Armored Car Robbery co-writer Gerald Drayson Adams was born on June 25, 1900 in Winnipeg, Manitoba. After graduating from Oxford University, the handsome Adams became a business executive and literary agent before switching over to Hollywood screen-writing in the mid-1940s. Specializing in action films and westerns, he wrote or co-wrote several notable pictures, among them Dead Reckoning (1947), starring Humphrey Bogart and Lizabeth Scott, and The Big Steal (1949), starring Robert Mitchum and Jane Greer. He received a Writers Guild of America nomination for, of all things, Kissin’ Cousins (1964), starring Elvis Presley.

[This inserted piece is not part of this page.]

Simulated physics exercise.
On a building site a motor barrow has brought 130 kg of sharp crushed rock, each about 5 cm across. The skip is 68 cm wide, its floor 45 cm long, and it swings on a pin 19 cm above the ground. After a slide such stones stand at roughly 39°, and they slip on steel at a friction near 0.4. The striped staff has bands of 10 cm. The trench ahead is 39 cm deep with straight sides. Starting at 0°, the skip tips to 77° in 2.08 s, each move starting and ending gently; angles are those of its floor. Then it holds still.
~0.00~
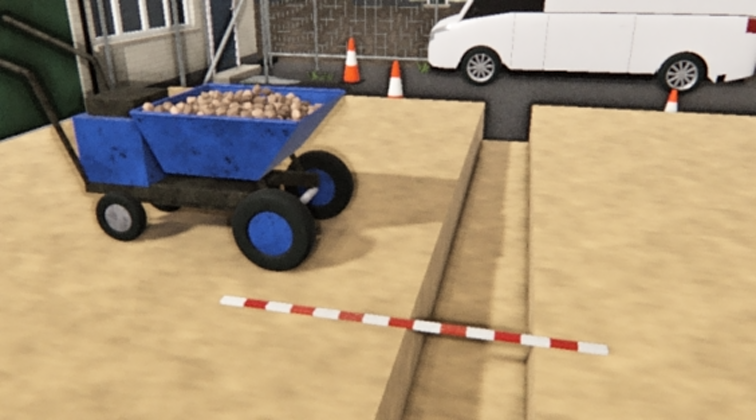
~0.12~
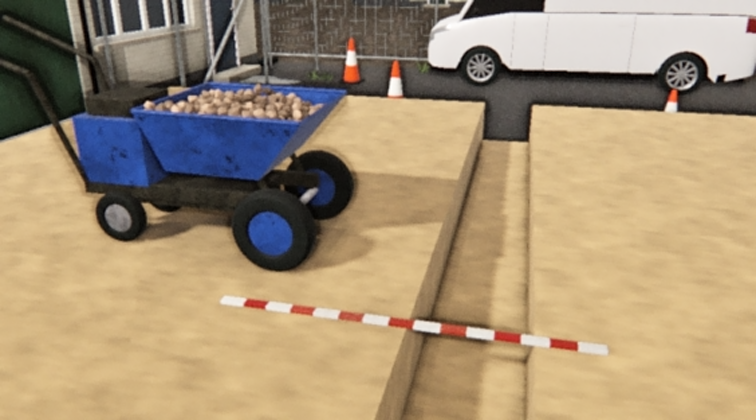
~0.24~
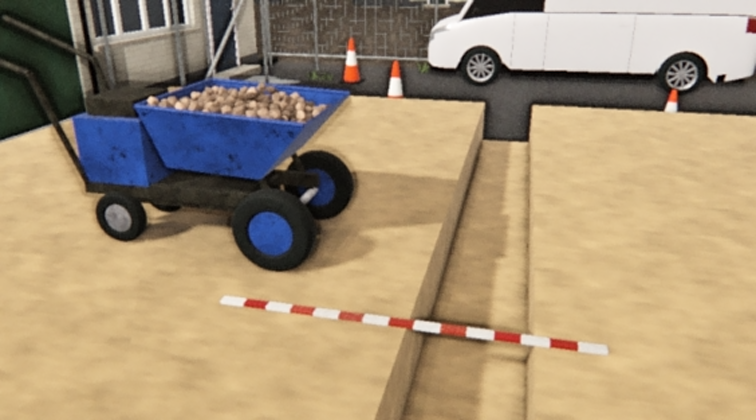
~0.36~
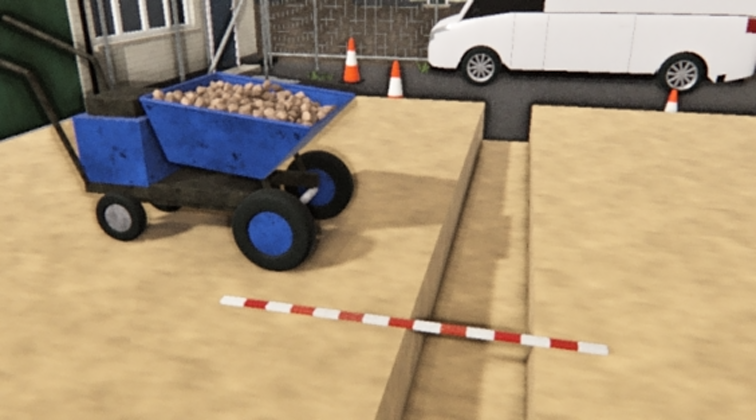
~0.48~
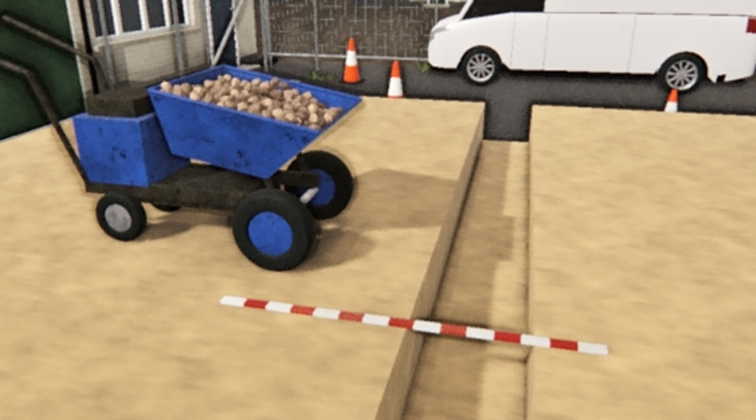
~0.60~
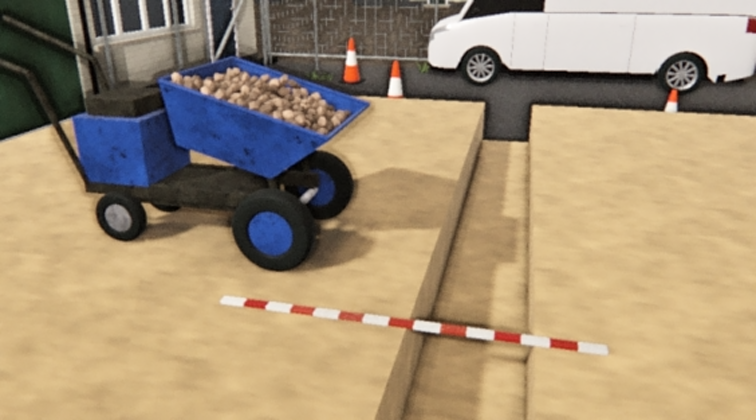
A blue motor barrow loaded with stones gradually tilting its skip forward to the right, standing still beside a straight-sided trench.
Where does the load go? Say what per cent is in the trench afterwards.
Some 83 per cent of it.
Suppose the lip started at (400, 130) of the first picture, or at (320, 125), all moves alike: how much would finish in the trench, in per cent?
Near 80 per cent from the first place, 100 from the second.
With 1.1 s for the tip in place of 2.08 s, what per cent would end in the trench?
Then about 85 per cent.
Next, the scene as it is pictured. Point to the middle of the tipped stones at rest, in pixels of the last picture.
Near (465, 315).
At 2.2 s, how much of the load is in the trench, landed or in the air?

His last screen credit was for another Presley vehicle, Harum Scarum (1965). Adams wrote for television as well, most memorably two well-received episodes of Maverick (1957). He was twice married and had three children. He also happened to be the brother of Claire Adams, a major actress of the silent era best known today for her roles in King Vidor’s The Big Parade (1925) and The Penalty (1920), starring Lon Chaney, and for playing Rin Tin Tin’s leading lady in Where the North Begins (1923), the film credited with saving Warner Bros. studio from bankruptcy.

Also in the cast/crew: Art Dupuis, born on March 29, 1901 in Port Severn, Ontario. Dupuis appears uncredited as a stadium cashier and worked on the film as one of three uncredited stuntmen.